Pas aidés par le gouvernement qui se sert dans les caisses pour financer ses réformes, les gestionnaires syndicaux et patronaux de l’assurance chômage s’inquiètent de voir leur rôle restreint à l’avenir.
Pour la période 2024-2027, l’organisme aux mains des acteurs sociaux prévoit de rester dans le vert de manière constante. (Vincent Loison/Sipa)
publié le 20 février 2024 à 19h12

Une nouvelle réforme de l’assurance chômage si la trajectoire financière du régime «dévie» ? A ce stade, rien n’indique que le Premier ministre, Gabriel Attal, qui a proféré cette menace lors de son discours de politique générale, trouve un motif acceptable au cours des prochains mois pour intimer aux syndicats et au patronat de retourner au métier et durcir à nouveau les règles d’indemnisation des demandeurs d’emploi. C’est en substance ce qu’indiquent les dernières prévisions de l’Unédic, l’association paritaire qui gère les finances de l’assurance chômage, dévoilées ce mardi 20 février. Pour la période 2024-2027, l’organisme aux mains des acteurs sociaux prévoit de rester dans le vert de manière constante, grâce notamment à une baisse du nombre de chômeurs indemnisés à compter de 2025 – un résultat de la conjoncture économique, qui devrait s’améliorer après une année 2024 atone, et des dernières réformes adoptées pour durcir les droits des demandeurs d’emploi. Les excédents monteraient ainsi à 1,1 milliard d’euros cette année, puis 3 milliards en 2025, 5,3 milliards en 2026 et 11,2 milliards en 2027. Cela devrait permettre à l’Unédic de ramener son endettement à 38,6 milliards d’euros en 2027, contre 59,1 milliards fin 2023.

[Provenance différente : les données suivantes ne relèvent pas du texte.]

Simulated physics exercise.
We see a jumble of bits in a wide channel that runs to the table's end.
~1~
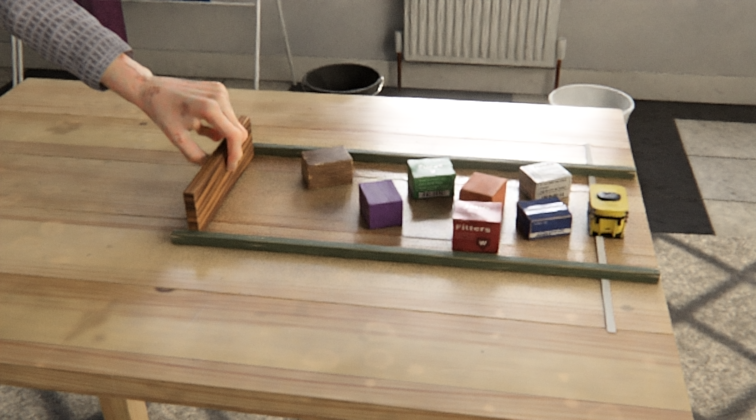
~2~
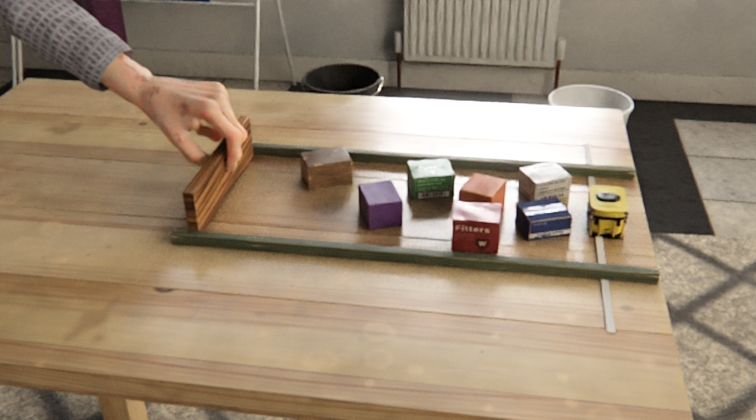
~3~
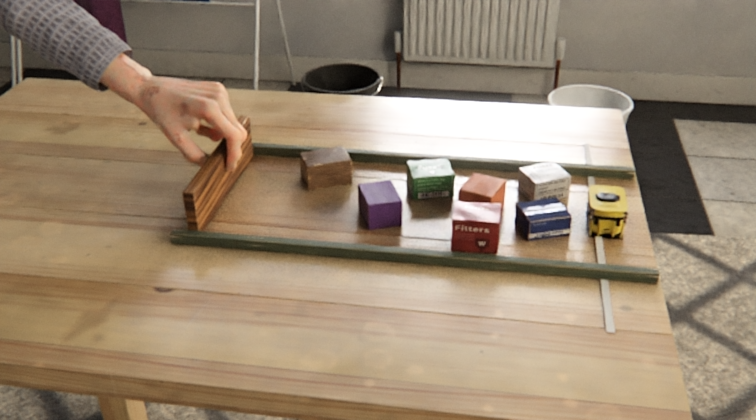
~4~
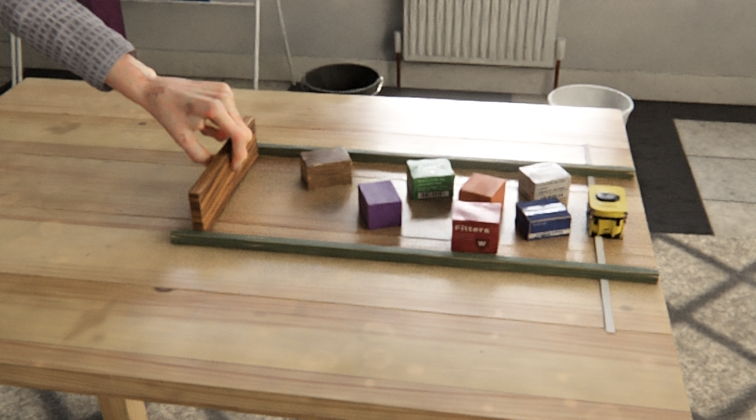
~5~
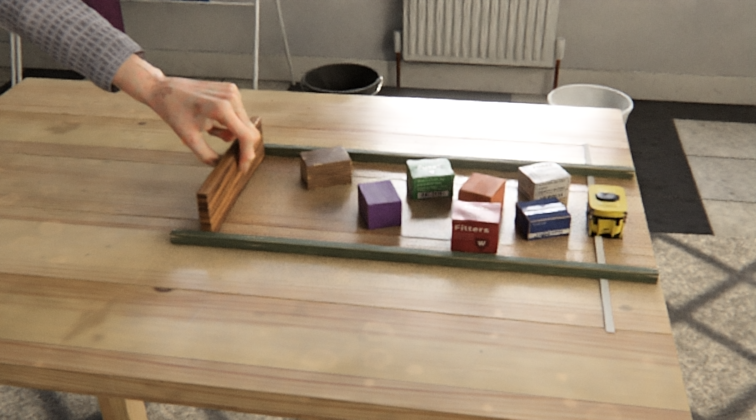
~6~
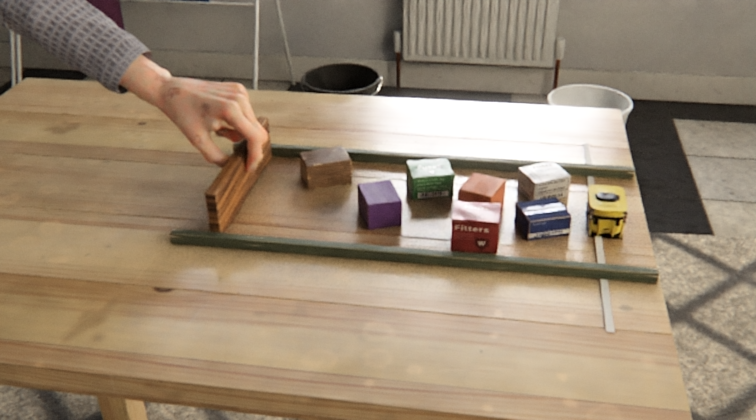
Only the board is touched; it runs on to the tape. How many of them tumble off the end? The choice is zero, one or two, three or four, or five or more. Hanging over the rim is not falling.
As it turns out, the number that fall off is five or more.
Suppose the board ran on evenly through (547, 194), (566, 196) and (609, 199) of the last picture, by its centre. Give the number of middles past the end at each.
Place by place, 2, 3 and 6.
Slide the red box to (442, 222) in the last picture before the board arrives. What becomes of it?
It holds on.
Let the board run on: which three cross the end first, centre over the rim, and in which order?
In order: The white box, the yellow case, the blue box.
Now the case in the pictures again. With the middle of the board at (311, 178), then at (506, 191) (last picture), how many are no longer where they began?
At the one place 1, at the other 8.
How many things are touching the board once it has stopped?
It touches 2.
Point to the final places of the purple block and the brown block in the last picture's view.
First (618, 223), then (619, 192).
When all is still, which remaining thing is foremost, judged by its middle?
Foremost is the red box.
Soon after, none off yet; yellow case at rest near (605, 211); white box at rest near (543, 182); blue box at rest near (542, 219).
Then, none off yet; yellow case at rest near (608, 211); white box moved about its own width near (590, 188); blue box moved a little near (565, 226).
By the end, the number that fall off is five or more; fallen, green box, orange block, blue box, white box and yellow case.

Un solde inférieur aux prévisions précédentes

«Une trajectoire financière positive» dont se félicite Jean-Eudes Tesson, le nouveau président de l’Unédic issu du Medef, même si, souligne-t-il, le solde apparaît désormais inférieur aux prévisions précédentes, qui dataient de septembre. La faute à une «conjoncture moins facile» (l’Unédic ayant révisé à la baisse ses prévisions de croissance), mais surtout, insiste-t-il, aux prélèvements imposés par l’Etat sur les recettes, qui «amputent notre capacité à rembourser la dette». Car pour financer ses dernières réformes du marché de l’emploi, le gouvernement a prévu de ponctionner 12 milliards d’euros sur la période 2023-2026. 2 milliards ont déjà été prélevés fin 2023, et 2,6 milliards le seront en 2024. Pour ce faire, l’Etat réduit tout simplement sa compensation des exonérations de cotisations salariales entrées en vigueur en 2018 (depuis lors, les salariés ne cotisent plus à l’assurance chômage, et c’est la CSG qui compense).

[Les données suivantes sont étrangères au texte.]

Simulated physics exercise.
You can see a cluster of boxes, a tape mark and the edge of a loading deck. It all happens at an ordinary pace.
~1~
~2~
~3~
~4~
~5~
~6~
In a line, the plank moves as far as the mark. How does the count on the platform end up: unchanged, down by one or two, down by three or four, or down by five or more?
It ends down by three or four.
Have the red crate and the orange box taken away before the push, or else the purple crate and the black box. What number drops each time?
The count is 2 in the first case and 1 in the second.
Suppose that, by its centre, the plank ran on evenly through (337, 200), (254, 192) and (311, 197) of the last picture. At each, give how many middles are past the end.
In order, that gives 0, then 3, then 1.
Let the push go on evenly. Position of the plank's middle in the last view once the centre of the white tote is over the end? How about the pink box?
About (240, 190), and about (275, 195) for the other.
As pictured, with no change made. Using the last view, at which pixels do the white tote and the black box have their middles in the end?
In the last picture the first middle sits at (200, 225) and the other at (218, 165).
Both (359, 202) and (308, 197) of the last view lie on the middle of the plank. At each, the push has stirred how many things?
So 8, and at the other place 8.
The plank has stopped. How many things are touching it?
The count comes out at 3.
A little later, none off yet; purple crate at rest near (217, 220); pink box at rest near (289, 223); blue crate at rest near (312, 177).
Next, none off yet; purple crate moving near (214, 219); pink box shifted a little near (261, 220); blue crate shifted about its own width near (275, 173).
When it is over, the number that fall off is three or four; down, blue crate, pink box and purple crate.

«Si les prévisions sont moins bonnes, c’est d’abord dû à des décisions de l’Etat»

Dans l’hypothèse où ces prélèvements n’auraient pas lieu, les gestionnaires de l’Unédic soulignent que le désendettement serait beaucoup plus rapide, puisque la dette ne se monterait plus qu’à 25,5 milliards d’euros en 2027. La vice-présidente (CFDT) de l’Unédic, Patricia Ferrand, souligne donc que «si les prévisions sont moins bonnes, c’est d’abord dû à des décisions de l’Etat». Propos ainsi complété par Jean-Eudes Tesson : «On accepterait difficilement que l’Etat nous dise : “Il y a une déviation [de la trajectoire] parce qu’on vous a prélevé 12 milliards d’euros.”» Avertissement lancé à Gabriel Attal, avec une crainte en arrière-plan : «Une évolution de la gouvernance et plus précisément un renversement des rôles» entre l’Etat et les acteurs sociaux, ramenés à un simple rôle d’«opérateur financier», résume Jean-Eudes Tesson.